Green bands as markers of deep ocean ventilation in marine sediments

Abstract Ocean ventilation of "young" surface waters, which have recently been in contact with the atmosphere, in the high-latitude North Atlantic Ocean, serves as a major source of oxygen-rich deep waters (> 2.5 km) to the world's oceans 1,2. Both models and observations suggest deep water production and the oxygenation of deep water are declining, threatening valuable marine ecosystems and the crucial role the ocean plays in carbon storage 3–6. Widely observed diagenetic banding in marine sediments is believed to be connected to the availability of oxygen in pore waters and the remineralization of buried organic matter. This study combines a comprehensive spatial survey of distinctive green banding in near-surface sediments with an analysis of the temporal variability in banding at International Ocean Discovery Program (IODP) Sites U1313 and U1474 to document fluctuations in bottom water oxygen across the mid-late Pleistocene (1 million years to present). The survey of near surface sediments (core-tops) indicates that the green bands have their origin in the post-glacial resurgence in the production of oxygen-rich North Atlantic Deep Water (NADW). The stratigraphic survey shows the synchronous development of banding numerous times during the glacial marine isotope stages (MIS) of the Pleistocene, indicating the timing of regional deoxygenation events as a consequence of Northern Component Water (NCW; the glacial equivalent of NADW) slowdowns.
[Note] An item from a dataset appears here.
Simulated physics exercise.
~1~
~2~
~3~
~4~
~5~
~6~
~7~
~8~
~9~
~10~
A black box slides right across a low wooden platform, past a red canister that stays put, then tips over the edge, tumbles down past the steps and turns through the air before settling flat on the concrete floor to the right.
This glacial-interglacial pattern in band abundance is superimposed on a lower-frequency cycle corresponding to the 400-thousand-year (ka) band in orbital eccentricity and a globally prevailing pattern in benthic carbon isotopes. We link green band formation and benthic carbon isotopes to sapropel barren intervals from the Mediterranean Sea and productivity records from the Southern Ocean and propose that long eccentricity cycles influenced bottom water oxygen across the Late Pleistocene.